Türkiye İşçi Partisi üyesi olan Kaypakkaya, TİP içindeki Milli Demokratik Devrim-Sosyalist Devrim ayrışmasında Milli Demokratik Devrim tezini savundu. 24 Nisan 1972 tarihinde kurulan Türkiye Komünist Partisi/ Marksist Leninist’in kurucuları arasındaydı.
24 Ocak 1973’de Tunceli’de girilen bir çatışmada yaralanan Kaypakkaya, köydeki bir öğretmenin kendisini ihbar etmesi sonucunda yakalandı. Yaralı olduğunun bilinmesine rağmen saatlerce yürütülmesi nedeniyle ayak parmakları hissizleşti. Bunun sonucunda kaldırıldığı hastanede 20 Şubat 1973’te ayak parmakları kesildi.
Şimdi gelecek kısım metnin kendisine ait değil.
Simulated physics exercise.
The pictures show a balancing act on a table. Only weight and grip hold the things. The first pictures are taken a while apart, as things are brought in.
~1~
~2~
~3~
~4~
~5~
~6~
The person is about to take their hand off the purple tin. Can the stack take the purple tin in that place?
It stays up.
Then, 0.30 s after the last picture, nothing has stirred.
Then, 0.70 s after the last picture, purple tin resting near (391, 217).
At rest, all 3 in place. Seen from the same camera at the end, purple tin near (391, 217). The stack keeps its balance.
İbrahim Kaypakkaya, Diyarbakır’da dört aylık sorgulama ve işkence sürecinden sonra 9 Mayıs 1973’te babasına sorgusunun bittiğini ve görüşmelerinde sakınca olmadığını belirtip, Çapa FKF ile ilgili hakkında açılan bir soruşturma için bazı belgeleri getirmesini istedi. Mahkemeye çıkartılmasına az bir zaman kala, görgü tanıklarına göre 16 Mayıs 1973’te son bir kez sorguya götürüldü ve 18 Mayıs 1973’te yaşama veda etti. Ölüm sebebi kayıtlara intihar olarak geçti.
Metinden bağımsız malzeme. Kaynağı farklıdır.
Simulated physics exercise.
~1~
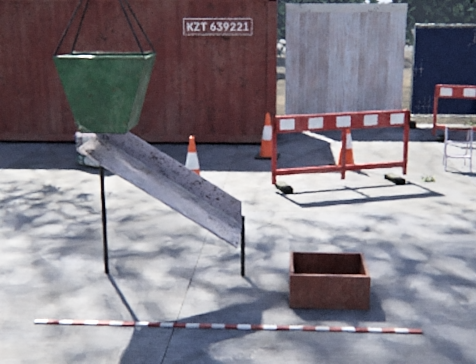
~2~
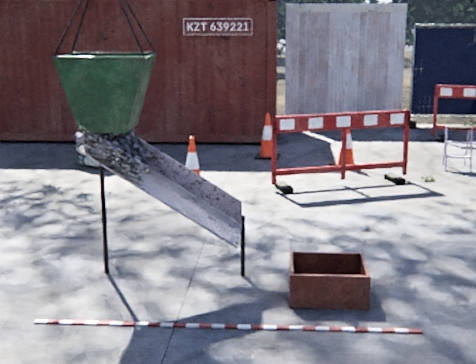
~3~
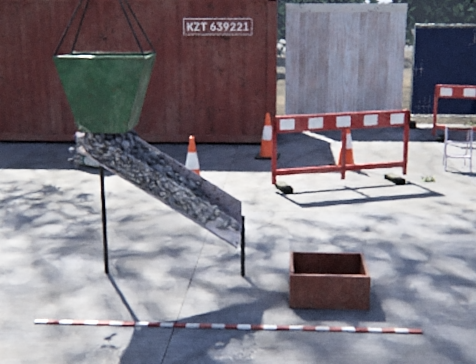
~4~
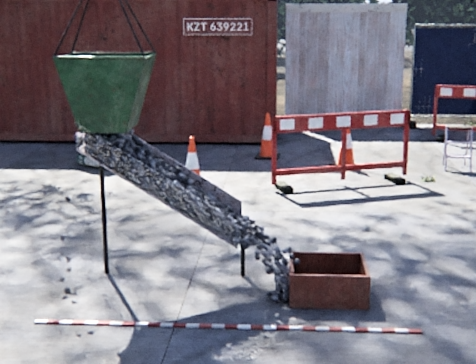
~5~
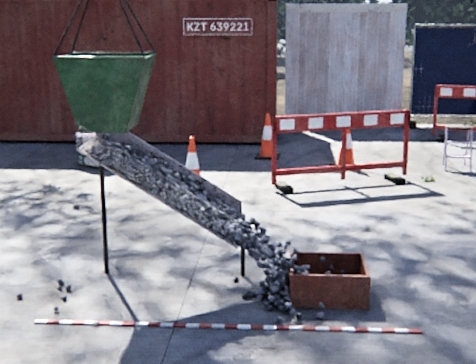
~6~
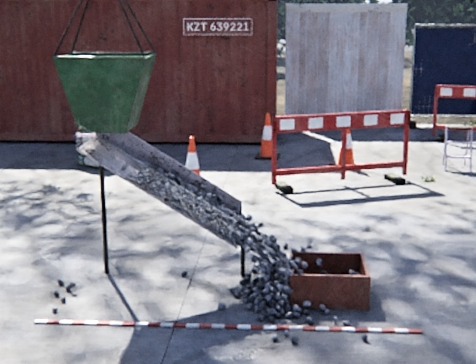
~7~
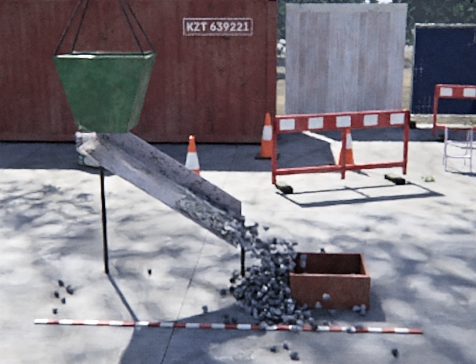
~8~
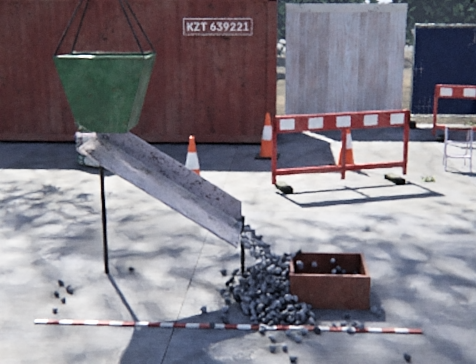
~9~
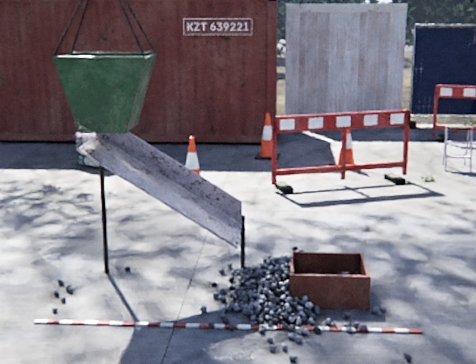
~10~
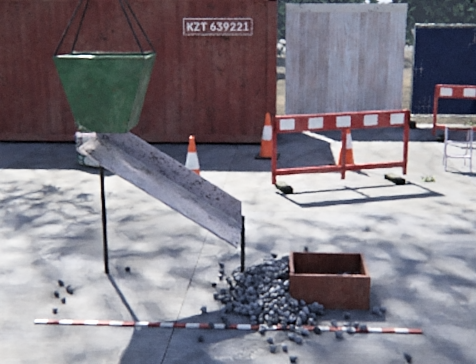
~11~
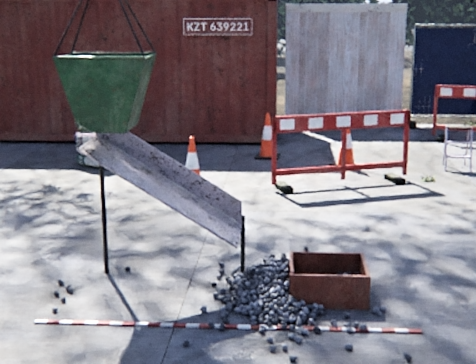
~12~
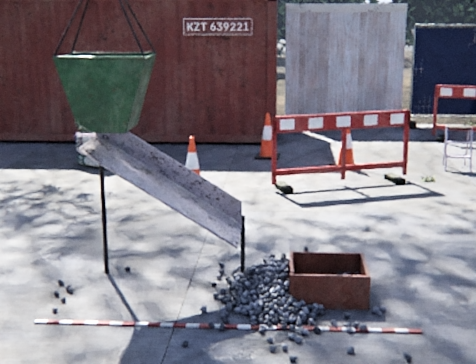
In a concrete yard, grey stones sliding from a green skip down a sloping chute, mostly piling left of a brown bin.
Kaypakkaya, katledilişinden yıllar sonra da, “Türkiye’nin geleceği çelikten yoğruluyor; belki biz olmayacağız ama bu çelik aldığı suyu unutmayacak” sözleriyle anıldı.
Babası, oğlunun cenazesini teslim almaya gittiği zaman yaşadıklarını şöyle anlatmıştı:
“Oğlumun cenazesini aldım. Taşıması için bir hamal tuttum, ücreti 5 liraydı. Hamal sordu; ‘Bu nedir amca?’
‘Oğlum’ dedim, ‘Solcu, öğrenci. İşkencede öldürüldü.’ Hamal ağladı, parayı da almadı. ‘Kalsın’ dedi.
Kaypakkaya’nın annesi Şükran Kaypakkaya, 2012 yılında oğlunun mezarına gittiği için ifade vermişti. Şükran Kaypakkaya’ya, “Anmada pankart taşıdınız mı”, “Yasadışı bir slogan attınız mı?” gibi sorular sorulmuş, Şükran Kaypakkaya, savcıya “Biz ne yaptık oğlum? İki gözyaşı dökmeyi, bir karanfil koymayı bize çok gördünüz. Bunun neresi suç? Bu nedenle adliyeye gelmek çok ağrıma gidiyor. Ben bir anneyim. Sizin de anneniz var. İstemem sizin anneniz benim yerimde olsun” demişti.